Angela Biancofiore and Clément Barniaudy’s 2022 collection Re-storying Mediterranean

Worlds, which asks the reader to frame the following essays by thinking “of Mediterranean

worlds as interconnected worlds.” In a wider context, this thinking belongs to what Anna

Kornbluh has identified as the "too-late capitalist" style of "immediacy," in which being

absorbed in a text through immersion in an intense personal experience invites too-easy forms

of identification which work against critical forms of thinking, or what she terms mediation (in

contrast to Watkins, quoted above), which can be more focused on difference rather than

similarity.

This conference, while still taking globalization seriously, aims to focus on the differences that

are essential to the Mediterranean Sea. This reflects the “complex of seas” that are “piled one

above the other” in Braudel’s quote, which stresses a gathering of otherness, not only on a

representation of immediate connectedness. In this sense, the conference aims to be closer to

what the late Inoslav Bešker wrote on the subject in his Mediterranean in Literature, in which

the real differences of the various people belonging to the Mediterranean region and its isolated

parts are only seen as coherent when represented within the imagination of others.
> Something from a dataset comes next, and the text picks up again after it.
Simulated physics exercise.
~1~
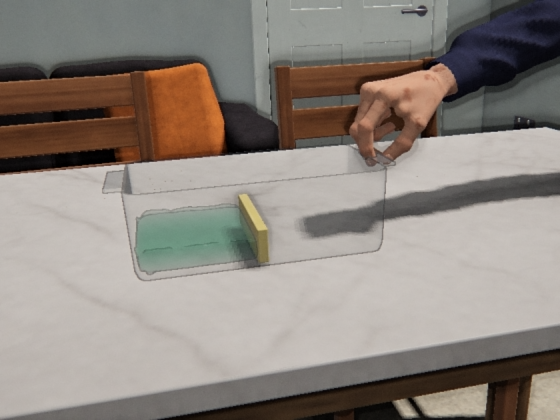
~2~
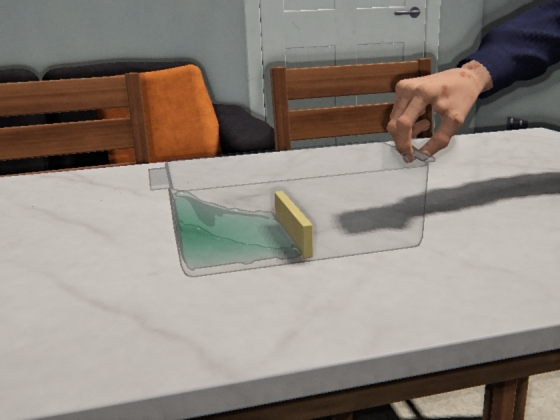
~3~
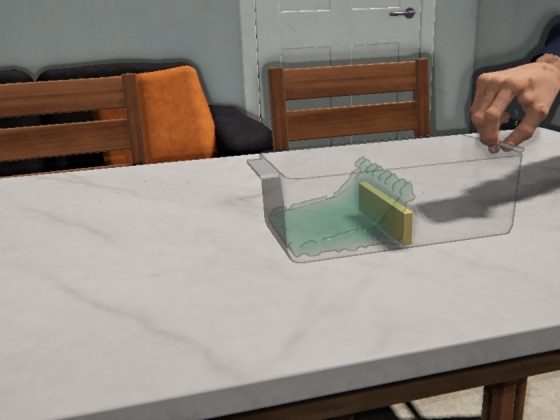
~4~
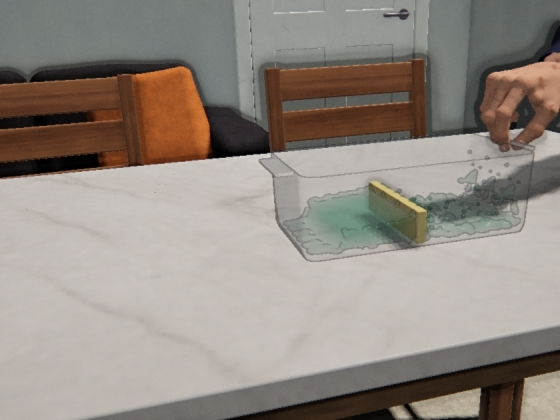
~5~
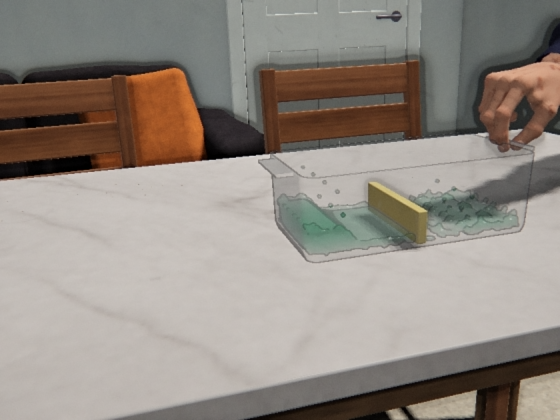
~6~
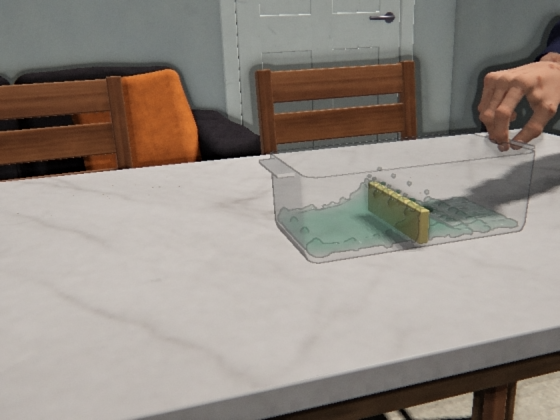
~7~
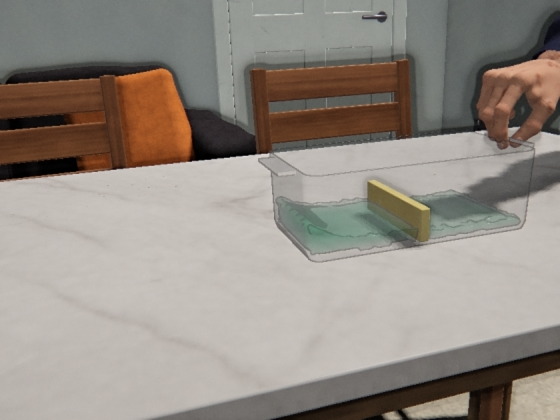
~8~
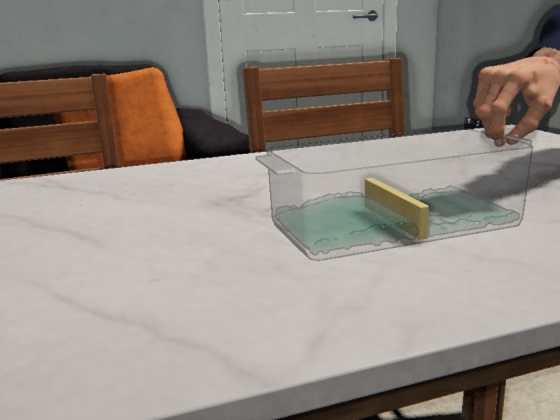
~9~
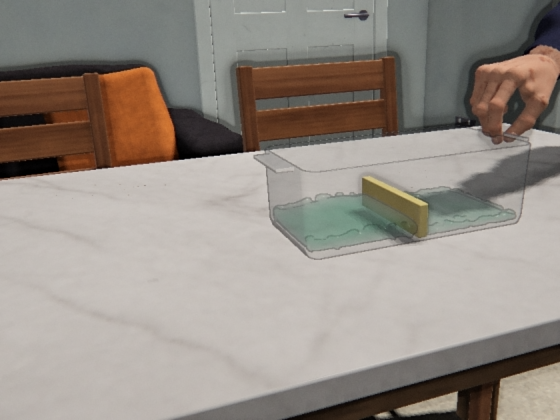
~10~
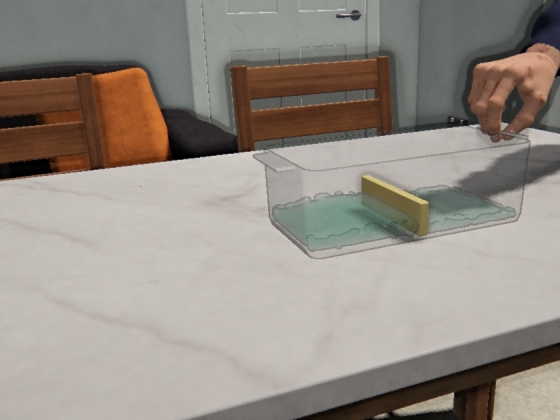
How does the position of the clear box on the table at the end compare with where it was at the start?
The box ends up clearly farther to the right on the table than where it began, and it looks slightly higher in the view.
A clear food box with a yellow divider and green water on its left side slides to the right across a pale marble table, pulled by a hand at its right rim. As it starts moving, the water heaps up against the left end. The water then surges back to the divider and spills over its top, splashing into the right side as the box comes to rest. It sloshes left and hits the divider again, throwing up a few drops. Finally it calms, with water on both sides, the smaller share on the right, and none on the table.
The

conference aims to develop various textual strategies, taken in the largest sense, for

representing separation and connection together, which is an important strategy for the critical

mediation needed for representing the Mediterranean as a complex system rather than a

flattening whole.

In short, as Braudel has said, “The Mediterranean is not even a single sea, it is a complex of

seas; and these seas are broken up by islands, interrupted by peninsulas, ringed by intricate

coastlines.” It is just this broken, complex, interrupted landscape that the conference

Mediterranean Crossings aims to address.

The conference welcomes contributions from a theoretical perspective, as well as those that

address issues in literature, media, the arts, and other cultural studies.

The conference especially welcomes students and young scholars, and there will be a

special section of the conference for such participants open to all research topics.

(CFP adapted from Brian Willems, "Editorial Introduction: Mediterranean Literary Studies," Anafora 11, No.2

(2024)).

Please submit abstracts of a maximum 300 words to bwillems@ffst.hr by May 25, 2025, with

a short biographical note

Conference fees: 75 Euros for in-person attendance (fully employed)

50 Euros for students and the not fully employed in-person

40 Euros for virtual participation

This conference is organized by the Studia Mediterranea center of the Faculty of Humanities

and Social Sciences of the University of Split, Croatia.